Haru no nanakusa (Seven Herbs of Spring)




I also enjoy the seventh day of the first month, when people pluck the young herbs that have sprouted fresh and green beneath the snow. It is amusing to see their excitement when they find such plants growing near the Palace, by no means a spot where one might expect them. 
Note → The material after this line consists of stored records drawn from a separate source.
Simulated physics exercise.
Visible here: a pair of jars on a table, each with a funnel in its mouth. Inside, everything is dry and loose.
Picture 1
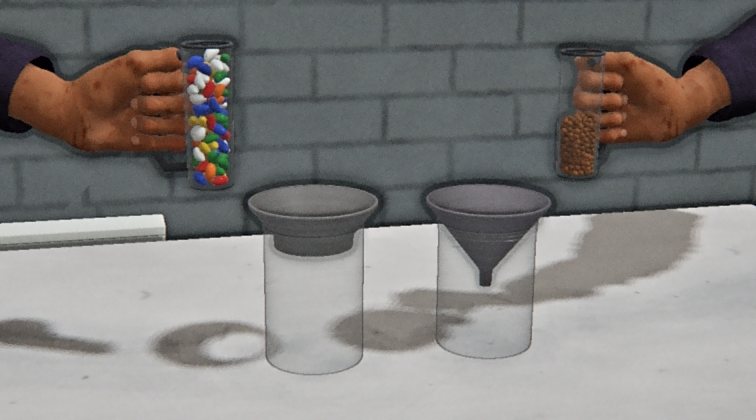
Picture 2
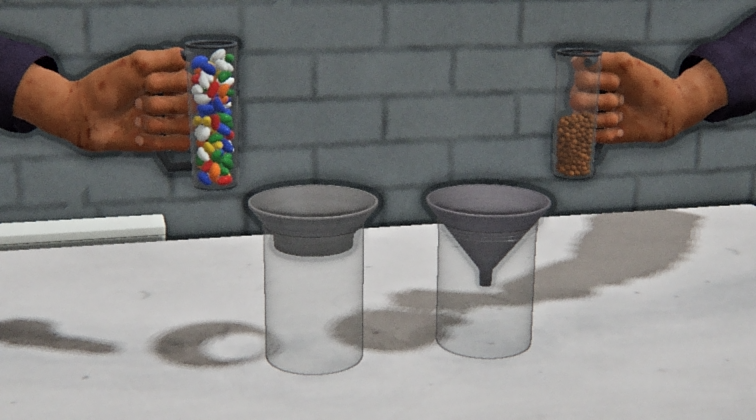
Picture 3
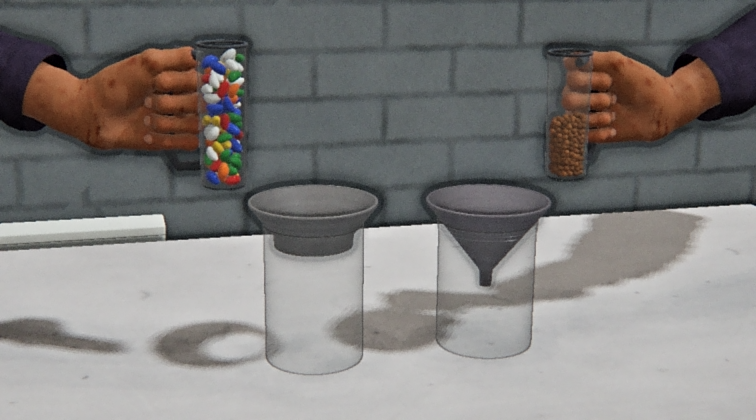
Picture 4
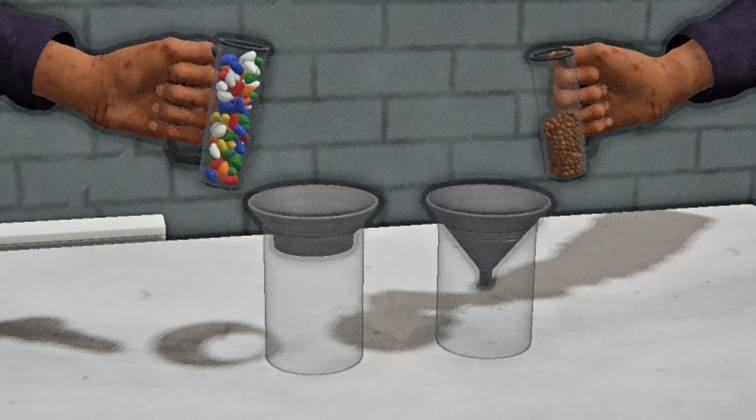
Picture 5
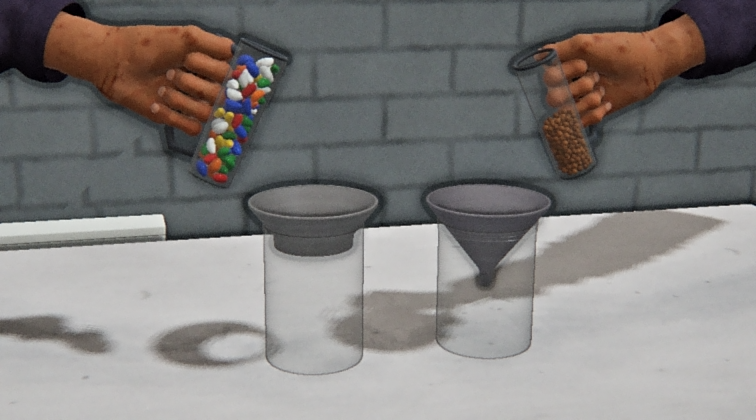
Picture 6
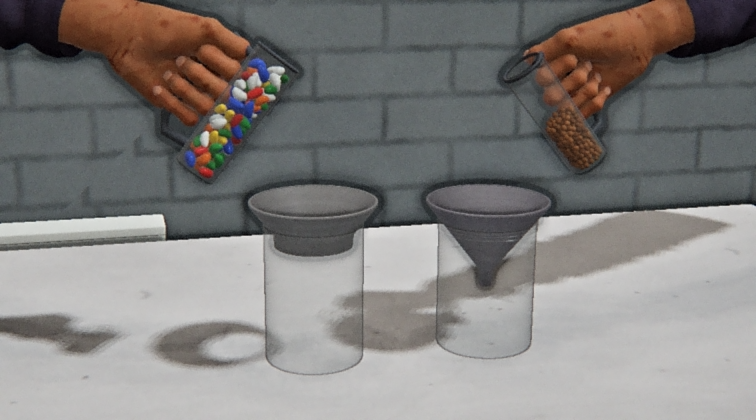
At the start, two hands hold clear cups upright above two jars fitted with funnels, the left cup full of colourful beans and the right partly filled with small brown balls. The hands move the cups slightly inward, then tilt them toward each other, the contents still inside.
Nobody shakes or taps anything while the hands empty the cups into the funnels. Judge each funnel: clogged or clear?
Outcome: Left: Ends up empty, right: Ends up stuck.
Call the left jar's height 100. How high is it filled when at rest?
20 per cent or so.
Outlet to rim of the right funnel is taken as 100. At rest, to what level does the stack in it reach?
It comes up to roughly 70 per cent.
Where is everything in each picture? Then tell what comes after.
In the first frame, left funnel near (313, 211), outlet at (314, 245), about 6 pieces wide; left cup near (209, 116), holding jelly beans; right funnel near (488, 210), outlet at (485, 285), under two pieces wide; right cup near (579, 114), holding cereal balls.
In the second frame, left cup near (214, 115), upright; right cup near (576, 114), upright.
In the third frame, left cup near (223, 115), upright; right cup near (568, 115), upright.
In the fourth frame, left cup near (232, 115), tipped 11°; right cup near (560, 115), tipped 11°.
In the fifth frame, left cup near (236, 115), tipped 24°; right cup near (556, 115), tipped 24°.
In the sixth frame, left funnel near (313, 211), outlet at (314, 245); left cup near (236, 115), tipped 38°; right funnel near (488, 210), outlet at (485, 285); right cup near (556, 115), tipped 38°.
Then, 0.36 s on from there, left, the whole lot still in the cup; right, the whole lot still in the cup.
Then, 0.75 s on from there, left, the whole lot still in the cup; right, the whole lot still in the cup.
Then, 1.21 s on from there, left, near two thirds still in the cup, a little in or over the funnel, near a quarter down in the jar; right, near half still in the cup, near half in or over the funnel, only a few down in the jar.
In the end, left, the whole lot down in the jar; right, all but a few stuck in the funnel, only a few down in the jar.
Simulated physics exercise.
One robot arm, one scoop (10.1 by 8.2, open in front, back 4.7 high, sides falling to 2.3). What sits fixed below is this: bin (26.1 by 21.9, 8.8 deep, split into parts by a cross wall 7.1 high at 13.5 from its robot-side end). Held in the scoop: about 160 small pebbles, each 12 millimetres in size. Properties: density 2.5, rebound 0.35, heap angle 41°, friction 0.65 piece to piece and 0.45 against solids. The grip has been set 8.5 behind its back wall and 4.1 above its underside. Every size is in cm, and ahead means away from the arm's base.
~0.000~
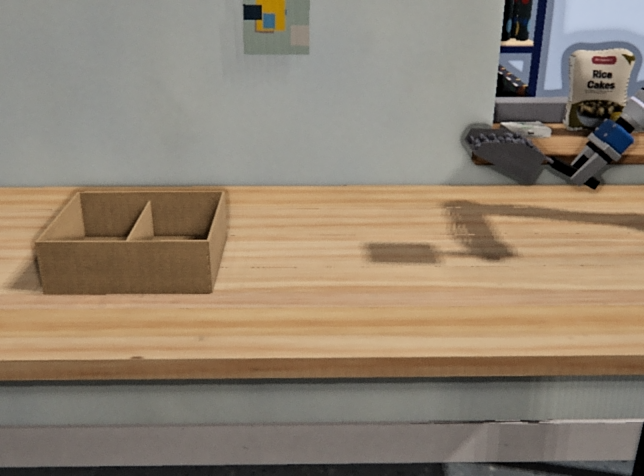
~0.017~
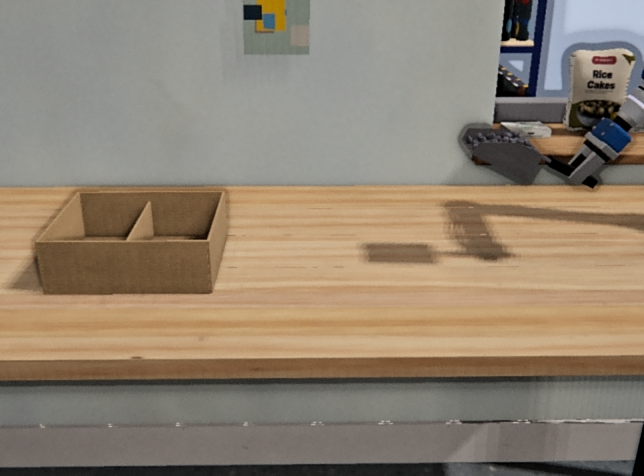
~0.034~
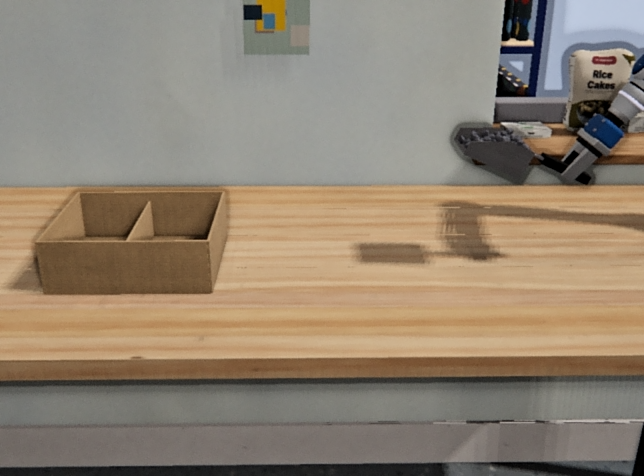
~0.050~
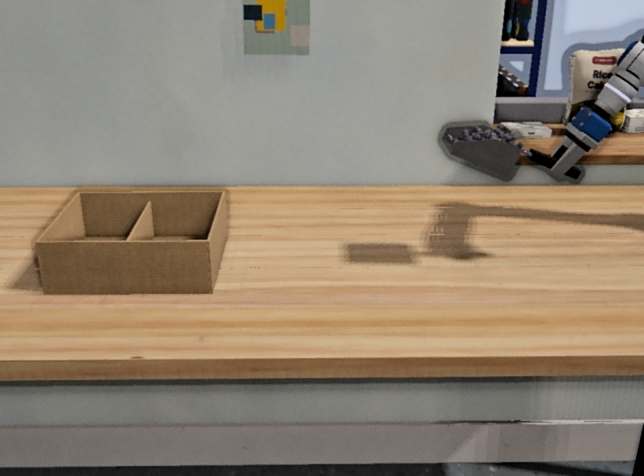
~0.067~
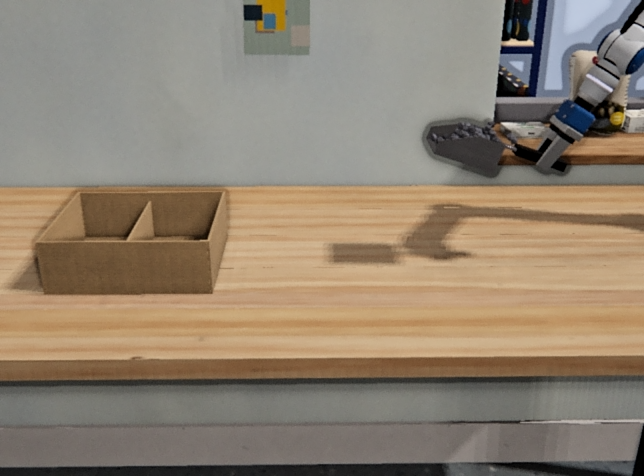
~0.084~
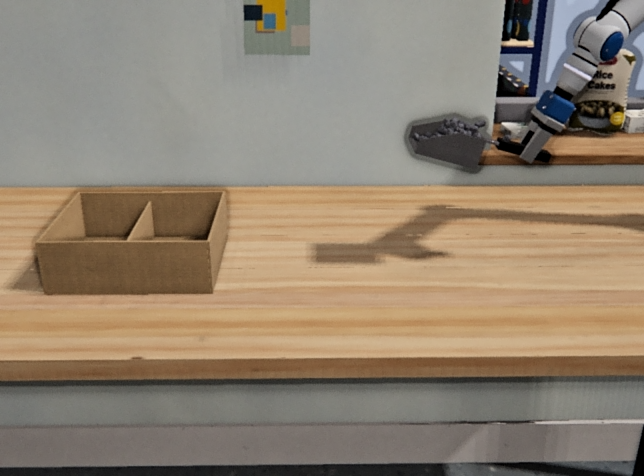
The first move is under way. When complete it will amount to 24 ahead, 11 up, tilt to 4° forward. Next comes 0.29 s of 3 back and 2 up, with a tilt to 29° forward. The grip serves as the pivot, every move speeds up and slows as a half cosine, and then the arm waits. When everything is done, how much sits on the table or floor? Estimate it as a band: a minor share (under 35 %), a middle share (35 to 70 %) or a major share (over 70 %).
A minor share.
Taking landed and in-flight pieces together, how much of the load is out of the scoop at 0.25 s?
I'd put it at some 100 per cent at that point.
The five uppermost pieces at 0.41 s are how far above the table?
Those pieces are roughly 10 cm high.
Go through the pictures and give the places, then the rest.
The first picture shows scoop floor at (502, 161), tilted 27° backward; upper third of the load around (503, 144), from x 470 to 535, top at y 135; 156 on the scoop.
The second picture shows scoop floor at (499, 160), tilted 26° backward; upper third of the load around (503, 144), from x 470 to 535, top at y 135.
The third picture shows scoop floor at (492, 159), tilted 25° backward; upper third of the load around (496, 142), from x 460 to 525, top at y 130.
The fourth picture shows scoop floor at (480, 158), tilted 22° backward; upper third of the load around (488, 139), from x 450 to 520, top at y 125.
The fifth picture shows scoop floor at (465, 155), tilted 19° backward; upper third of the load around (475, 138), from x 435 to 515, top at y 125; 154 on the scoop, 2 in flight or on a rim.
The sixth picture shows scoop floor at (447, 153), tilted 15° backward; upper third of the load around (459, 134), from x 415 to 505, top at y 120; 153 on the scoop, 3 in flight or on a rim.
By 0.25 s, tilted 6° forward, highest piece 25 above the table; 156 in flight or on a rim.
By 0.41 s, tilted 24° forward, highest piece 12 above the table; 140 in the robot-side part, 12 in the far-side part, 1 on the table or floor, 3 in flight or on a rim.
By 0.69 s, tilted 29° forward, highest piece 8 above the table; 139 in the robot-side part, 13 in the far-side part, 4 on the table or floor.
By 1.74 s, tilted 29° forward, highest piece 8 above the table; 139 in the robot-side part, 13 in the far-side part, 4 on the table or floor.
Final count, 139 in the robot-side part, 13 in the far-side part, 4 on the table or floor. That is 3 % on the table or floor.
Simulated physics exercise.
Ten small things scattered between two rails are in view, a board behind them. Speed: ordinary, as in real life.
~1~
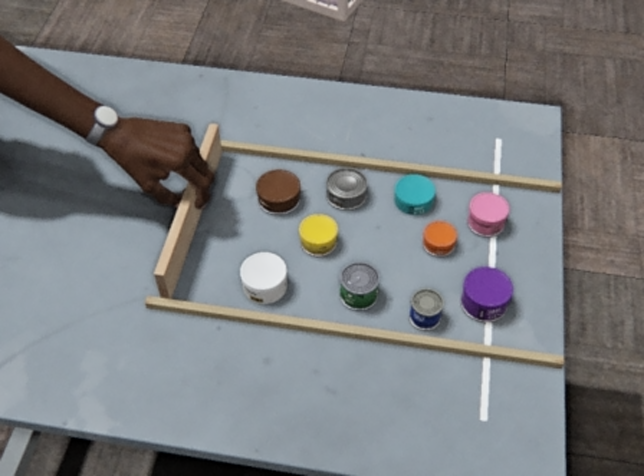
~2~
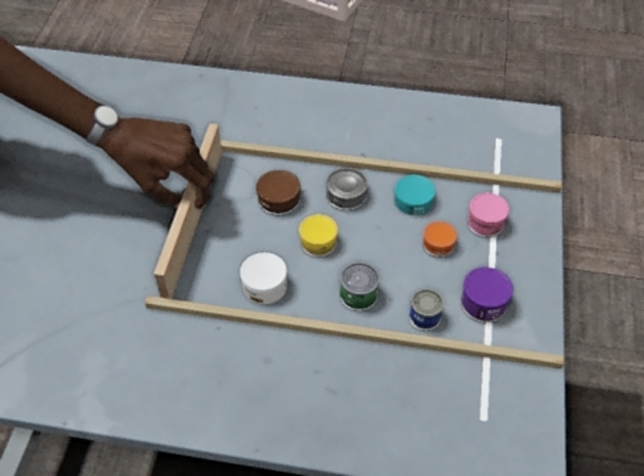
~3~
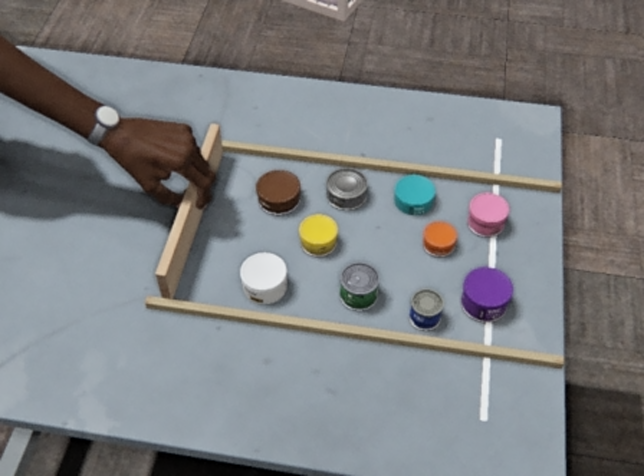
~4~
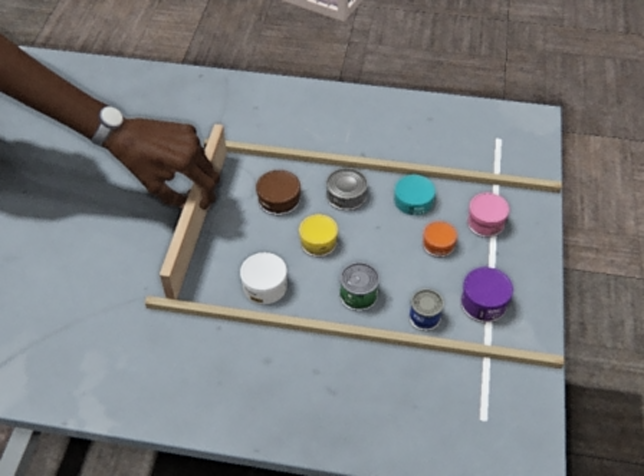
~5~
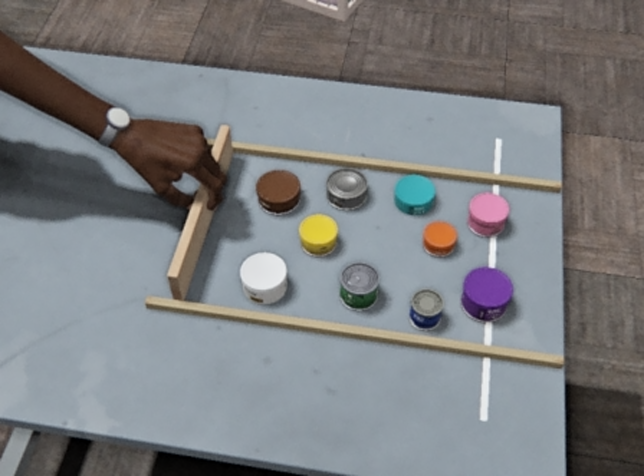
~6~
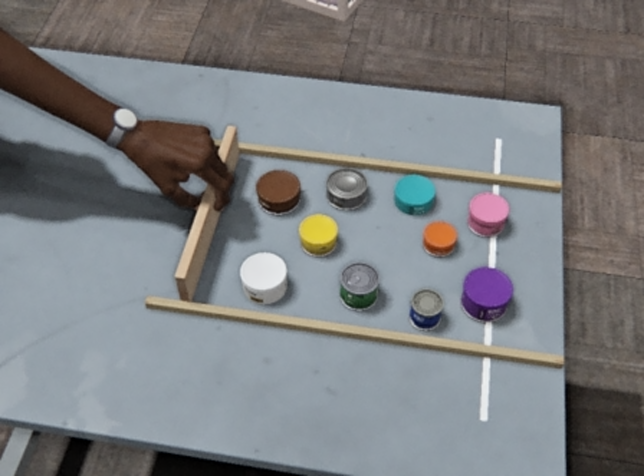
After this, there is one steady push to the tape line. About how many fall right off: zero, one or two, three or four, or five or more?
Falling ones: A lone one or two.
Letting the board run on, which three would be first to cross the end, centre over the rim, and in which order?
The purple pot goes first, followed by the pink tin and then the turquoise tub.
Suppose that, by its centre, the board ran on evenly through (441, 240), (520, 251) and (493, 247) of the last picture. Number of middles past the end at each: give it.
Middles past end - pos 1: 0, pos 2: 5, pos 3: 2.
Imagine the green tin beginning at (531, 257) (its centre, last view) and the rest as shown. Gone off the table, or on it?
From that start, the object then does not stay.
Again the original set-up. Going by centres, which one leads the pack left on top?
Turquoise tub ends nearest.
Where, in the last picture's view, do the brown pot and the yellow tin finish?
Positions - first (518, 229), then (512, 262).
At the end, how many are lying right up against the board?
That would be 4 of them.
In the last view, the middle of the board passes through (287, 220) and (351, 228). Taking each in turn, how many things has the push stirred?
At the first point the count is 3, at the second it's 7.
Early on, none off yet; purple pot at rest near (486, 295); pink tin at rest near (488, 216); orange pot at rest near (440, 239).
Finally, the number that fall off is one or two; lost, pink tin and purple pot.
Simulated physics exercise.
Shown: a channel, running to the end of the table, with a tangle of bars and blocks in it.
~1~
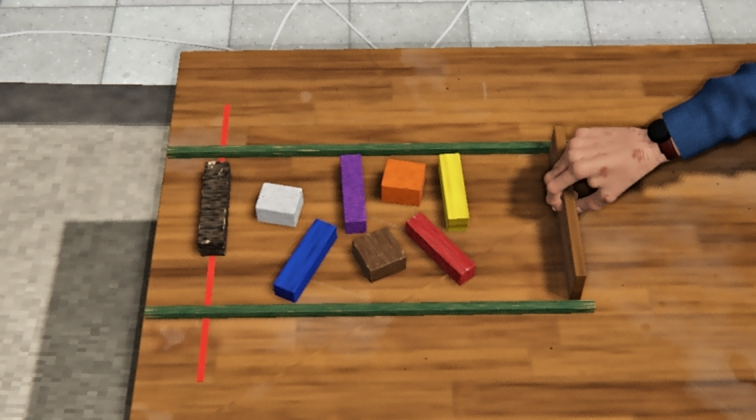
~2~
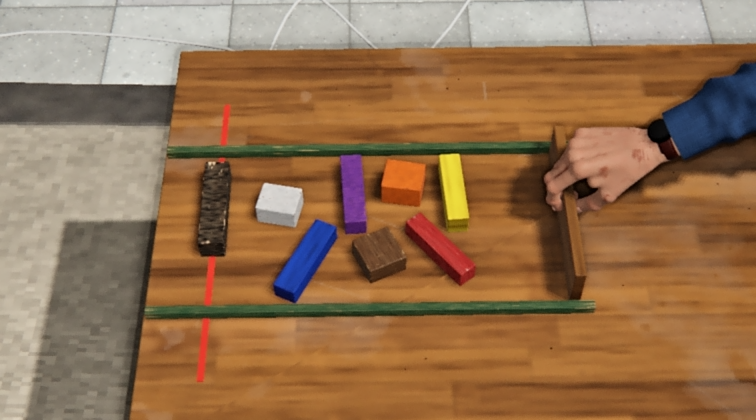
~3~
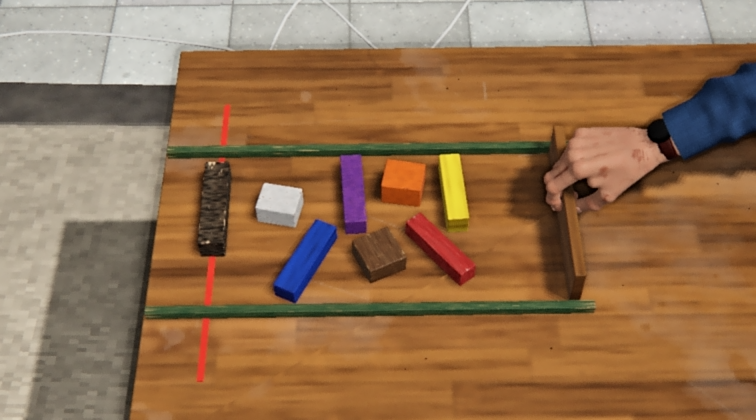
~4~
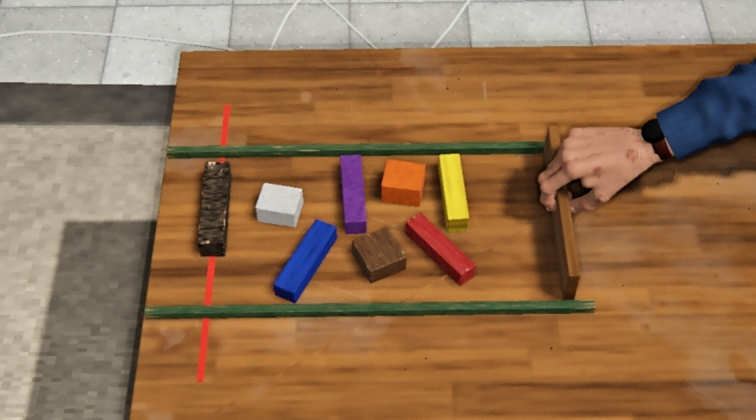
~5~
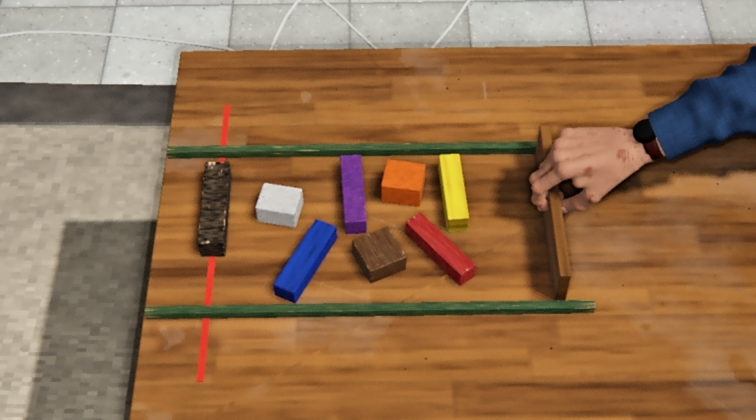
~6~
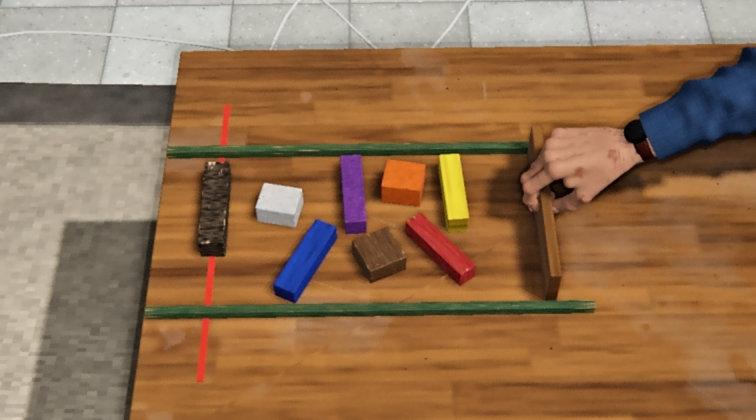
The clip shows a hand holding a wooden board upright at the right of scattered colored blocks and bars between two green strips on a table; the board stays still at first, then slides slightly left, touching none of them.
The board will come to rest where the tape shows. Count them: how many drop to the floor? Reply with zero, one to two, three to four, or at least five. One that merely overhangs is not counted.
It comes to three to four.
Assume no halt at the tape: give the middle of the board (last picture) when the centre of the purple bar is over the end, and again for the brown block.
Approx. (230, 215) for the first, approx. (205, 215) for the second.
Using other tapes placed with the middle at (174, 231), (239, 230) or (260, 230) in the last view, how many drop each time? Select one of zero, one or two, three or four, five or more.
Falls: Five or over; one or two; either one or two.
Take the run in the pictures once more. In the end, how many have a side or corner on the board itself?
My count gives 2.
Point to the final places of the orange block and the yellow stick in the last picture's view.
The orange block finishes at (177, 187); the yellow stick finishes at (207, 195).
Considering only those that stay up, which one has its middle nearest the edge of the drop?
It is the brown block.
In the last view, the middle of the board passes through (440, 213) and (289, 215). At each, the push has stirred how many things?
At that stage 3; at the next, 8.
Soon after, none off yet; black bar at rest near (215, 208); white block at rest near (280, 205); blue stick at rest near (304, 262).
At rest, the number that fall off is three or four; fallen, purple bar, blue stick, white block and black bar.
From the 10th-century “Pillow Book of Sei Shonagon,”
translated by Ivan Morris (Penguin)

Since ancient times, Japanese people have gathered the “Seven Herbs of Spring” on the seventh day of the new year, and eaten them as a healthy start to the year. The herbs, pictured above, are (clockwise from back left): suzuna (turnip), nazuna (shepherd’s purse), suzushiro (daikon), hakobe (chickweed, here trailing over the basket), seri (Japanese parsley), gogyo (cudweed) and hotokenoza (a kind of dandelion; alternatively henbit deadnettle). Today, it is easy to find these fresh herbs in supermarkets, and some flower shops sell decorative versions planted in small baskets. But you are less likely to find them growing in the countryside, because new year on the current calendar is about five weeks earlier than on the old one.